November 4, 2008 @ 2:12 am | Comment

To Steve:

That’s why schticky rice suggested there might be some justification in calling China “fascist” (witness the nationalism and, some might argue, suppression of minority cultures such as Tibet’s). But “communist”? No. Communism implies much, much more than totalitarianism.

January 4, 2009 @ 6:01 pm | Comment

[…] asked about the “level of difficulty” of switching to Tongyong Pinyin, 19 percent of the items were regarded as “difficult,” […]

February 16, 2009 @ 10:30 pm | Pingback

think Richard ( plus all the Chinese people) are the ones who needs to face the reality that Taiwan is NOT part of China and never will be. Taiwanese are NOT Chinese, never was, and never will be. Two separate countries, so wake up to reality!

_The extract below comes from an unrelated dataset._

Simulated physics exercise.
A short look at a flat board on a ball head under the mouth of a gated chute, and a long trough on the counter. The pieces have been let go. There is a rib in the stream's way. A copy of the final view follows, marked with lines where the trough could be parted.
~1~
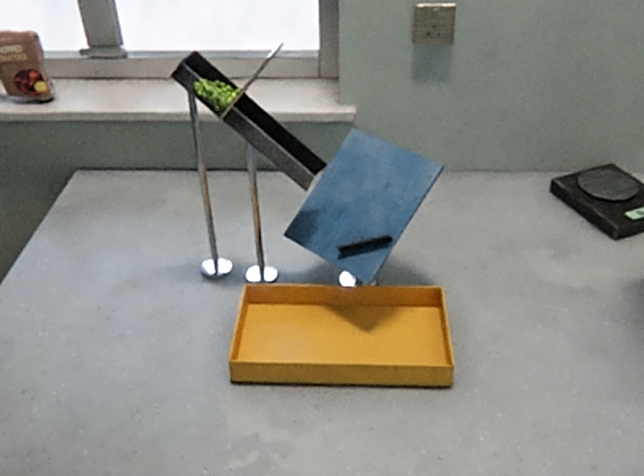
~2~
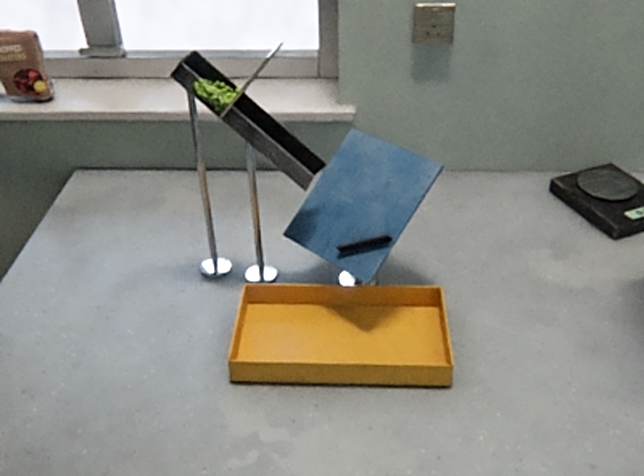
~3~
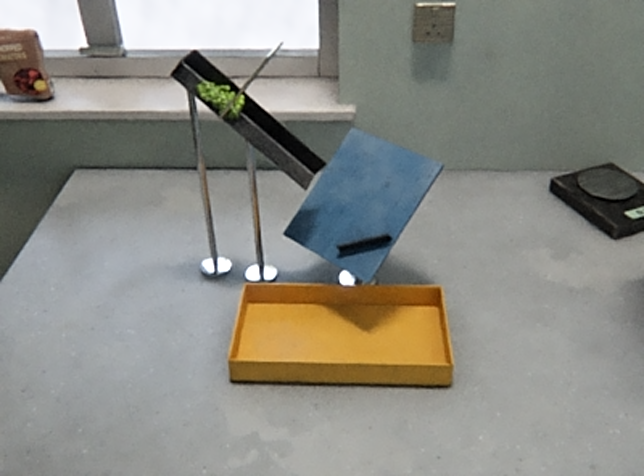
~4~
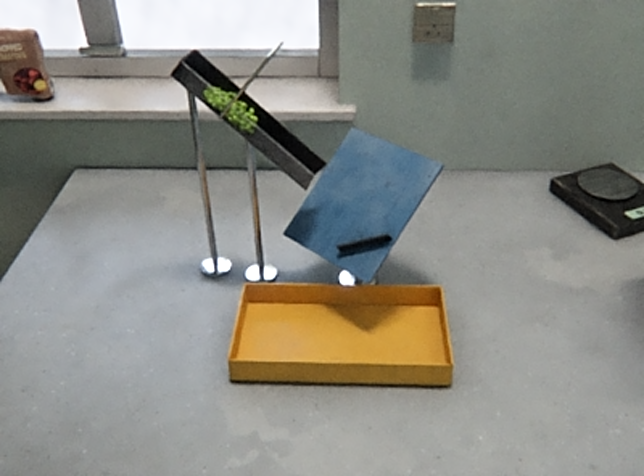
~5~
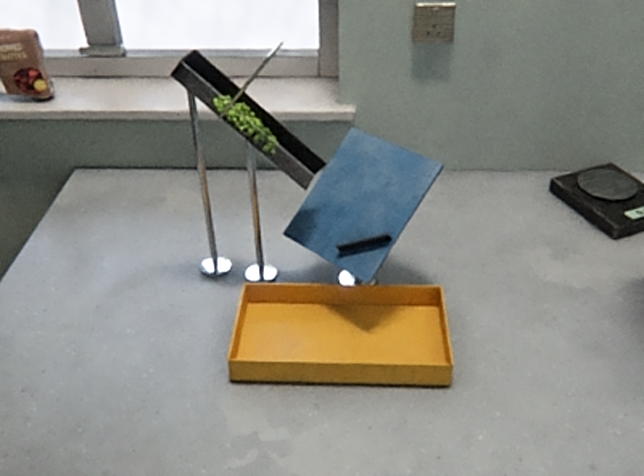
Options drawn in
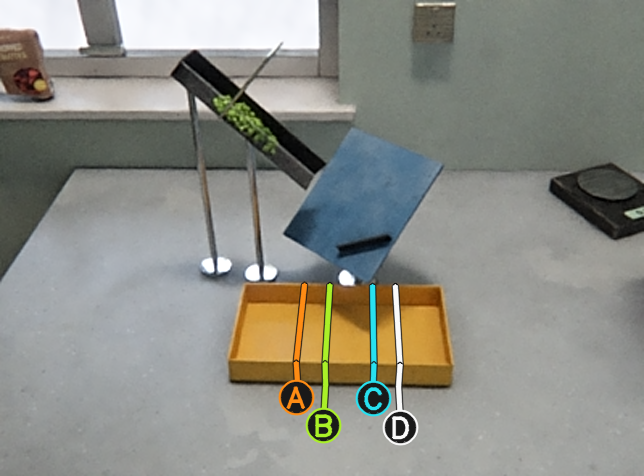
Green dried peas bunched near the top of a sloping dark chute begin to slide, slipping past the thin raised gate. They stretch into a longer clump and move down to the right, reaching about halfway along the chute, while the tilted blue board and empty yellow trough stay still.
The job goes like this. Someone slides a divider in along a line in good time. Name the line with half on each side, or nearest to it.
Take A.
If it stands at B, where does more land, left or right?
Left.
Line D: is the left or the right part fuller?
Left.
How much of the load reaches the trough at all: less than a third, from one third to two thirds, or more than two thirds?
It is more than two thirds.
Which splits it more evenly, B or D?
B.
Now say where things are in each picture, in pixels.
In the first picture, load behind the gate at (219, 93), dried peas; lip of the chute at (311, 183), sloping fairly steeply.
In the second picture, middle of the board at (360, 201), tilted fairly steeply; middle of its low edge at (323, 258); of its high edge at (396, 145).
In the third picture, front corners of the trough at (228, 360) and (453, 365), empty; front of the load at (236, 116).
In the fourth picture, middle of the load at (233, 106); its front at (252, 132), about a quarter of the way to the lip; rib from (388, 234) to (336, 247).
In the fifth picture, middle of the load at (248, 119); its front at (273, 152), about half of the way to the lip.
On the marked copy, line A crosses the front rim at (296, 361); line B crosses the front rim at (325, 362); line C crosses the front rim at (373, 363); line D crosses the front rim at (399, 364).
Choosing A, of what is caught, about half on the left of the divider, about half on the right.
Choosing B, of what is caught, most on the left of the divider, a small part on the right.
Choosing C, of what is caught, nearly all on the left of the divider, a stray few on the right.
Choosing D, of what is caught, nearly all on the left of the divider, a stray few on the right.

August 31, 2010 @ 8:42 am | Comment

Taiwanese, I believe in Taiwan independence, but I also believe it will not happen. I would like it to happen, but the deck is stacked mightily against it. That doesn’t mean it will be one with China anytime soon – it won’t, and it shouldn’t be. But they will draw ever closer, and ultimately Taiwan will be all but subsumed.

August 31, 2010 @ 9:29 am | Comment

But…but…Merp said that all Taiwanese WANT to be a part of China!

😉

August 31, 2010 @ 10:56 am | Comment

LOL at all of those people mocking simplified Chinese. If it weren’t for simplification and standardization of new character forms, you’d all still be writing in your primitive oracle bone scripts. Would you prefer to slowly draw pictures (which is what the oracle bone script amounts to) to write Chinese?

Enough ranting is what I’m saying. Many Chinese are already forgetting how to write simplified characters, there is no way in hell the mainland is going to switch BACK to traditional.